Il y a les femmes abandonnées et les petites gens en général (serviteurs, jardiniers, tireurs de pousse-pousse etc...).
L'auteur est sensible à toutes sortes d'humiliations et note même les plus légères.
A noter, en particulier la finesse de ce passage: Mary a un petit ami (John, américain je crois) et elle sent que la relation touche à sa fin. L'auteur lui fait dire: "Je suis curieuse de voir comment un homme comme John fait un paquet d'une relation comme la nôtre pour s'en débarrasser discrètement. Je sais ce que ferait un japonais en pareil cas: rien".
Mary ne s'apitoie jamais sur son sort mais "fait avec". Certains se demandent pourquoi elle accepte tout et ne se révolte pas !!
C'est vrai que l'héroïne n'est pas, une "révoltée".
Au début du roman, par exemple, elle quitte docilement l'Ecosse avec son chaperon pour aller épouser un inconnu en poste en Chine, sans se demander si c'est son choix; simplement parce qu'il faut se marier et que Richard est un parti convenable. Pourtant, Dieu sait si l'idée d'aller en Chine pour épouser un inconnu paraît peu enthousiasmante!
Ce qui est particulièrement subtile à ce moment, dans l'écriture de Oswald Wynd, c'est que rien n'est dit sur l'opinion que l'héroïne a de son mari lorsqu'elle le rencontre. Rien sur son impression sur le physique de cet époux, sur ses relations intimes.. C'est le silence total...jusqu'à la relation amoureuse avec le japonais. Nous apprenons alors, seulement, que Richard ne venait la voir que rarement, la nuit, pour assumer son devoir conjugal.
L'héroïne subit la suite des événements: elle ne choisit rien. Elle doit partir (en principe pour l'Ecosse) et laisser derrière elle sa fille qui ne peut être élevée par sa mère devenue une femme dévoyée. Elle ne choisit pas sa destination qui va se trouver être, finalement, le Japon où elle va accoucher.

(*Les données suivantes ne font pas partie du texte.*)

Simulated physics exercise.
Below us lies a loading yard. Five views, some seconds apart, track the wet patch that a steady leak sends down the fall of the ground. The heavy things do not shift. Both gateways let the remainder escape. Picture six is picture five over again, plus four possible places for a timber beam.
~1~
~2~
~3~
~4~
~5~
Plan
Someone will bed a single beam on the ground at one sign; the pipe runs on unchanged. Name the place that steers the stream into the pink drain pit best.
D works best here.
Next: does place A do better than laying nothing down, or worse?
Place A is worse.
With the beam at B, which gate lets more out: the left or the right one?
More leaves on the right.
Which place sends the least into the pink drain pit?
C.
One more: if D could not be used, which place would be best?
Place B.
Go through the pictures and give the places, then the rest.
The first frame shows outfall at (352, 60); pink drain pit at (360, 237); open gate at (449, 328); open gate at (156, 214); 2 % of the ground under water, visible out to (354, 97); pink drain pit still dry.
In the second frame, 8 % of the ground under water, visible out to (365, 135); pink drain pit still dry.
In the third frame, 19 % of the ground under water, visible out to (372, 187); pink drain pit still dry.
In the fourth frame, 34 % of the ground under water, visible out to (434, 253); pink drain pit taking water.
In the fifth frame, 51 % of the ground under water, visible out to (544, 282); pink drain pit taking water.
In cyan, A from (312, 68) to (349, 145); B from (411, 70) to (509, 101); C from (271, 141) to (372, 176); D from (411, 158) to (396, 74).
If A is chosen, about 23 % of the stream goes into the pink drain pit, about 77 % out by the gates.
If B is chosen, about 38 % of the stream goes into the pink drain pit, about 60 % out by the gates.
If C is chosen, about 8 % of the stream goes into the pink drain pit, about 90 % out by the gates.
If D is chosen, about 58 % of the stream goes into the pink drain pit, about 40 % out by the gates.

Elle se trouve alors dans une situation très inconfortable.
Peut-elle trouver une place, pour elle et son enfant, dans la société japonaise ??. Oswald Wynd dépeint là le portrait d'une héroïne tragique.

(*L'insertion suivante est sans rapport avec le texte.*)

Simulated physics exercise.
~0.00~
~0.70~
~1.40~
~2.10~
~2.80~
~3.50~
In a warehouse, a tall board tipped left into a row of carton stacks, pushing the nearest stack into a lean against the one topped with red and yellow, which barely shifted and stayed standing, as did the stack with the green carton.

L'héroïne va vivre alors le pire : l'enlèvement de son enfant à l'initiative du père de l'enfant, ce japonais qui l'a fait venir et l'a installée au Japon dans un petit logement inconfortable, étant lui-même marié et père de quatre enfants.
L'héroïne s'en sort car elle se trouve (heureusement !) dans un monde en mutation. Et lorsque le monde est en mutation, les repères disparaissent et les préjugés finissent par s'estomper. Finalement, les valeurs morales, religieuses, sociales etc..laissent la place à la seule valeur qui compte en période de chaos, l'argent!
Mary s'en sort car elle a le sens des affaires. Dans un tel contexte, (on traverse la 1ère guerre et l'entre-deux guerre) on se fiche bien de ses qualités morales! Mary a de fortes qualités d'adaptations; c'est ce qui fait qu'elle survit.
Ce roman est, en définitive, celui de la solitude en terre hostile. A aucun moment l'héroïne ne va trouver la chaleur d'un foyer. Elle va développer parfois des amitiés-amoureuses avec des occidentaux (John, Peter) dont elle ne partagera jamais la vie. La mort de Peter dans un tremblement de terre n'a pas l'air de l'affecter particulièrement.
C'est le père de son enfant, qu'elle est censée haïr le plus profondément, qu'elle aime en définitive! aussi bizarre que cela puisse paraître. Parce qu'elle a compris l'âme japonaise; (si son enfant avait eu les traits occidentaux, elle l'aurait gardé). Elle finit par croire (ou comprendre ?) que son enfant, aux traits japonais, lui a été enlevé "dans l'intérêt de l'enfant", car il ne pouvait trouver une place, avec ce physique, qu'au japon et dans un foyer japonais.